Selain Firmino, Alisson juga tampil brilian. Seperti di menit ke-52, Alisson memperlihatkan kemampuan reflek cepatnya. Dia memblok sepakan keras penyerang Flamengo, Gabriel Barbosa. Dia juga dengan dingin mengantisipasi sepakan salto Gabriel di menit ke-68.
Dan memang, Alisson seperti ditakdirkan tampil oke di pertandingan besar. Ketika Liverpool menghadapi Tottenham di final Liga Champions 2019, Alisson juga tampil keren. Dia beberapa kali mementahkan peluang pemain-pemain Tottenham.

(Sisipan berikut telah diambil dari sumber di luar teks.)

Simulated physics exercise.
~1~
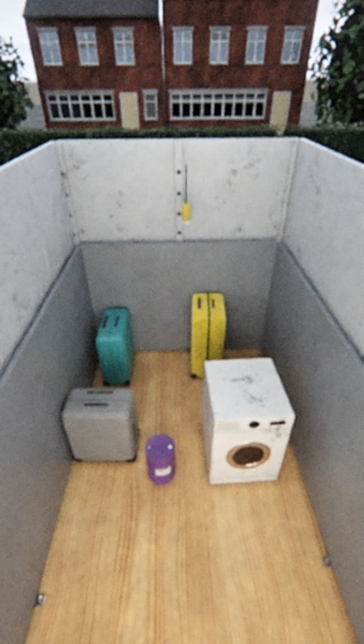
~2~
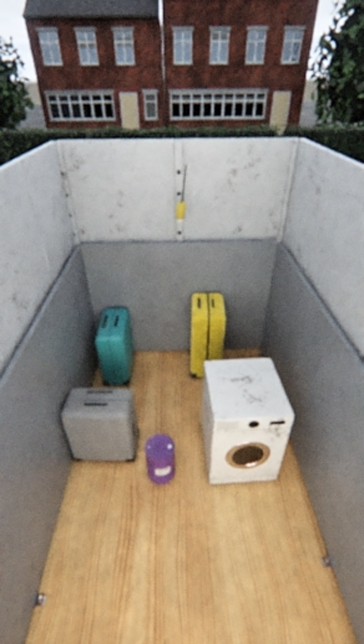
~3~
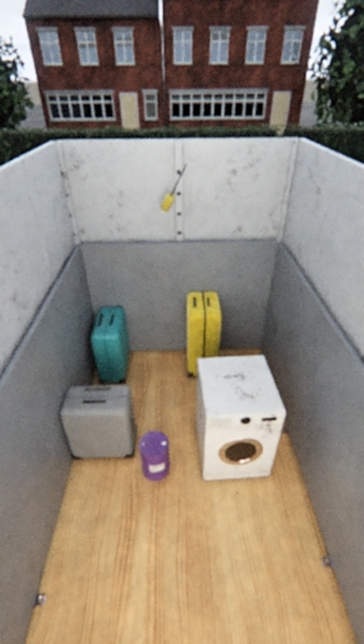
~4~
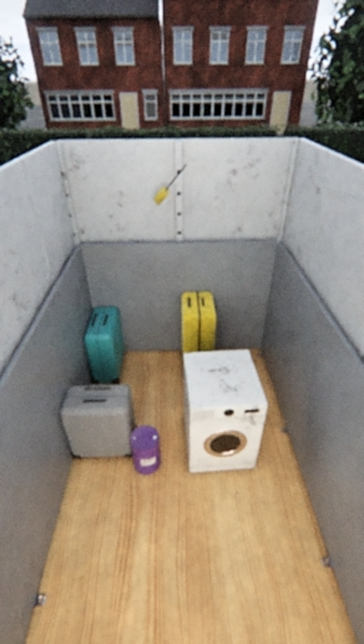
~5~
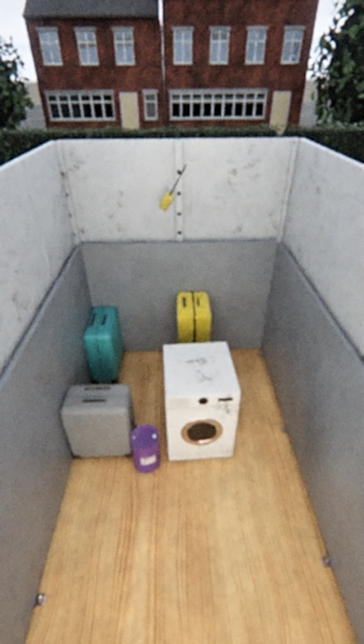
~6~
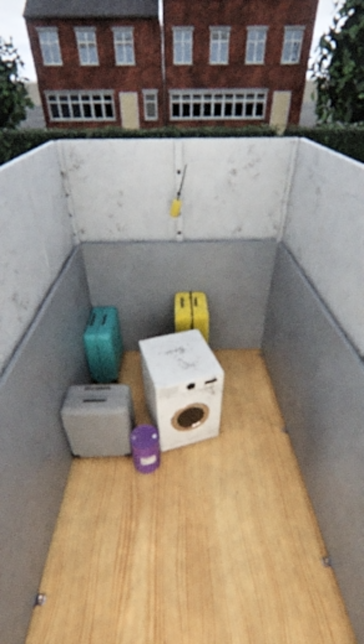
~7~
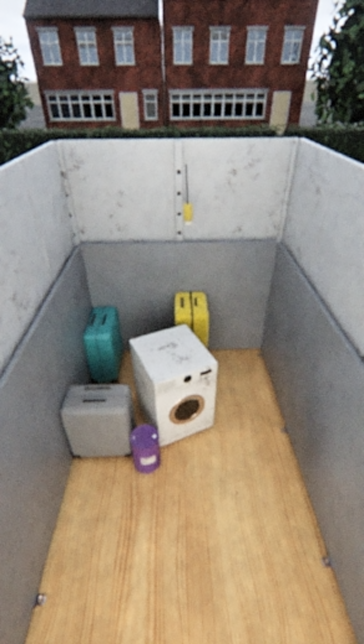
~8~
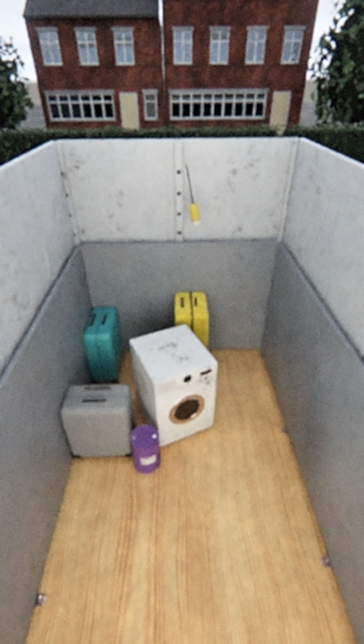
In an open van load bay, a white washing machine slides left and back, turning slightly, stopping upright among barely shifted cases.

"Menjadi juara dunia tentu sangat luar biasa. Ini perasaan yang tidak setiap waktu bisa dirasakan," ujar Firmino kepada FIFA.com.
Dari keberhasilan Firmino dan Liverpool di Kejuaraan Dunia Klub 2019, kita bisa berkaca bahwa sukses itu tidak selalu datang pada kesempatan pertama. Boleh jadi ia baru datang setelah berulang kali gagal. Â
Dan, slogan "setiap orang ada masanya serta setiap masa ada orangnya" itupun tidak sekadar berharap keberuntungan. Tapi karena memang sudah menyiapkan diri untuk sukses setelah belajar dari kegagalan.
Bahwa kesempatan itu tidak datang sekali atau dua kali. Kapanpun, kesempatan bisa datang menyapa kita. Masalahnya, apakah kita siap membalas sapaan kesempatan yang datang itu, lantas mengubahnya menjadi keberhasilan. Salam.